IRIS is one of three agencies in the state that helps refugees with housing, health care, education, and jobs. George said they were able to practically double their numbers this year because of an outpouring of support.

Chris George
Credit Chion Wolf / WNPR

"Community groups that have stepped forward and said, not just 'We want to help refugees' [but] "We want a refugee family in our neighborhood,'" George said. "Most of them want Syrians because that’s what the news media has been [focused] on: the Syrian refugee crisis. And it is the largest refugee crisis in the world."

Most of the arrivals in July and August have been from Syria. While George feels strongly that IRIS and the other Connecticut agencies are well-equipped to handle these large numbers, this is not a one-time event.
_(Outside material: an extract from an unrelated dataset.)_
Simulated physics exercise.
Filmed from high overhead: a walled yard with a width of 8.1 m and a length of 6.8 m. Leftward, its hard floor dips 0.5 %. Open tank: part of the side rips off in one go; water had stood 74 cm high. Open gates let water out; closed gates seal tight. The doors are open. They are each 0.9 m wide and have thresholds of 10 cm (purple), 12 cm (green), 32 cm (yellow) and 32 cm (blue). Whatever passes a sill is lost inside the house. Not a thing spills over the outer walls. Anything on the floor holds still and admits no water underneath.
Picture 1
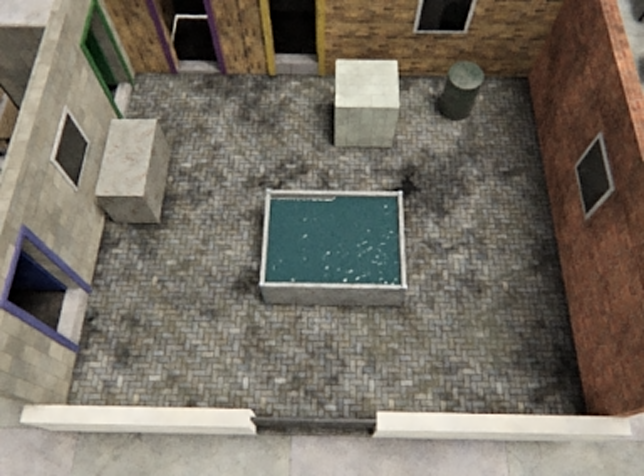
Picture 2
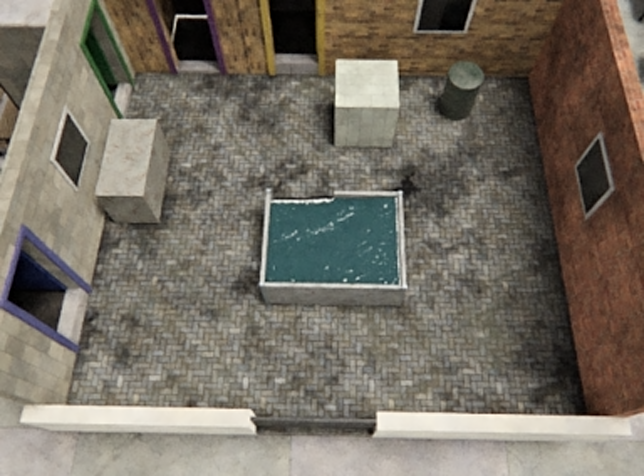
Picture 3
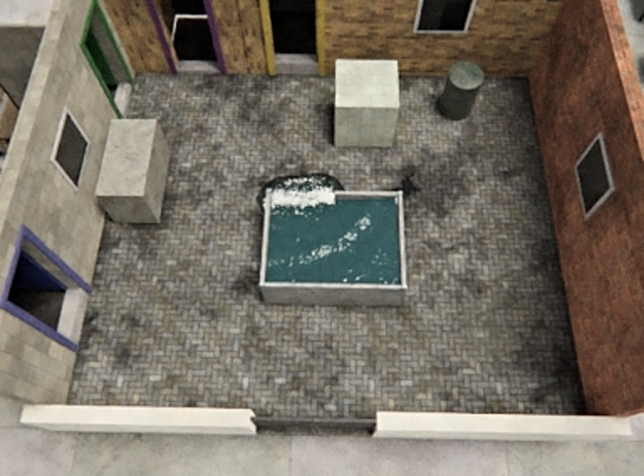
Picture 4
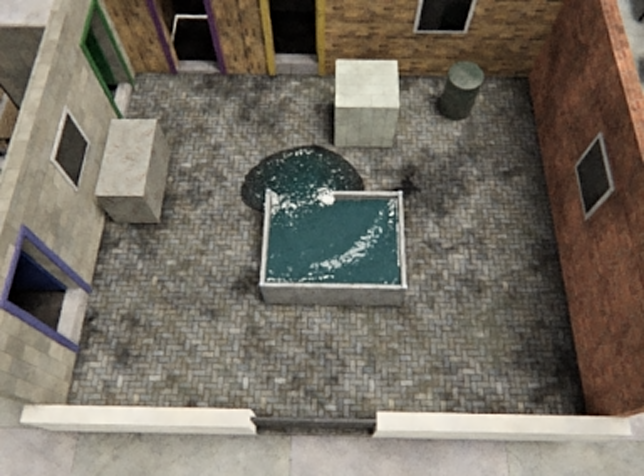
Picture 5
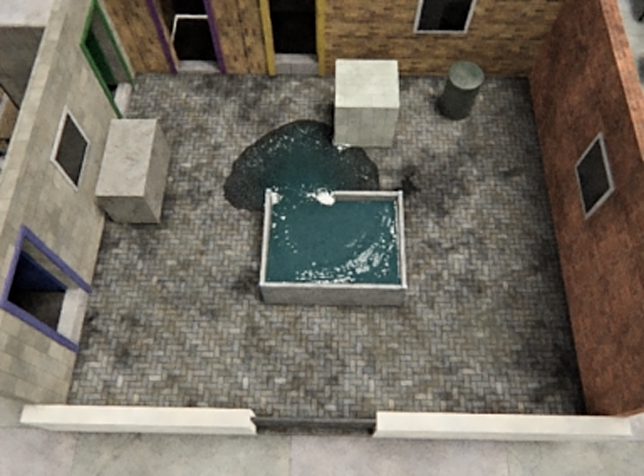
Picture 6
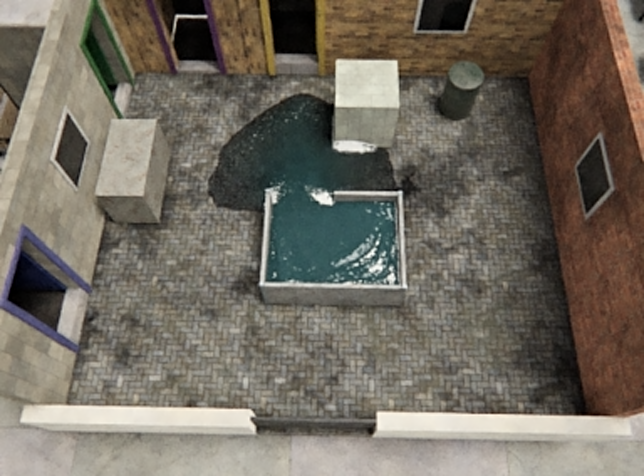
Teal water bursts through the far side of a pale-rimmed open tank in the middle of a walled yard paved in grey brick, seen from high overhead by a still camera. Pale blocks stand at left and near the back beside a dark barrel, with a red brick wall at right. White foam churns, ripples cross the tank, and a dark sheet fans backward, reaching the rear block.
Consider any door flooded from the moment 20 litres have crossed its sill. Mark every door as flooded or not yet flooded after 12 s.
After that time, purple door: Flooded; green door: Flooded; yellow door: Not yet flooded; blue door: Not yet flooded.
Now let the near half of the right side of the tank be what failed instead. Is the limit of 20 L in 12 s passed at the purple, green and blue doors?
Compared with the limit, purple is lower, green is lower and blue is lower.
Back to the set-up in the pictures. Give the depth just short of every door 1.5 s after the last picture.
Depths in cm: Purple 19, green 11, yellow 32, blue 0.
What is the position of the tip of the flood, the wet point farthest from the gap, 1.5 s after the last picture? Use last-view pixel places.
Somewhere around (135, 77).
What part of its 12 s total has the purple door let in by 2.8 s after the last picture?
By then it's near 55% of the total.
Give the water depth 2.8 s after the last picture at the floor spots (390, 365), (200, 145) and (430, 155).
First spot near 0 cm, second near 2 cm, third near 3 cm.
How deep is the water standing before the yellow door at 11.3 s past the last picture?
7.5 cm.
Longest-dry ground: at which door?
The answer is the blue door.
Then, 0.7 s after the last picture water covers 20 % of the floor and is deepest (40 cm) near (294, 211); purple door not reached, green door not reached, yellow door 33 cm at the sill, 0 L in, blue door not reached.
Then, 1.5 s after the last picture water covers 35 % of the floor and is deepest (42 cm) near (135, 77); purple door 19 cm at the sill, 14 L in, green door 11 cm at the sill, 0 L in, yellow door 32 cm at the sill, 4 L in, blue door not reached.
Then, 2.8 s after the last picture water covers 45 % of the floor and is deepest (28 cm) near (135, 77); purple door 13 cm at the sill, 40 L in, green door 24 cm at the sill, 52 L in, yellow door 21 cm at the sill, 10 L in, blue door not reached.
Then, 6.3 s after the last picture water covers 70 % of the floor and is deepest (16 cm) near (135, 77); purple door 12 cm at the sill, 66 L in, green door 15 cm at the sill, 149 L in, yellow door 12 cm at the sill, 10 L in, blue door 2 cm at the sill, 0 L in.
Then, 11.3 s after the last picture water covers 95 % of the floor and is deepest (10 cm) near (135, 77); purple door 8 cm at the sill, 70 L in, green door 10 cm at the sill, 156 L in, yellow door 8 cm at the sill, 10 L in, blue door 6 cm at the sill, 0 L in.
He’s concerned about sustaining the support after the topic of refugees fades from the spotlight.

"Welcoming persecuted people from all over the world and helping them start new lives is the most noble tradition in this country and it needs to be part of our lives," he said.

The United Nations is scheduled to meet next month in New York where the U.S. is expected to urge other governments around the world to increase their refugee resettlement programs.

Meanwhile in Connecticut, George said the three state agencies combined will likely welcome more than 800 refugees for the year.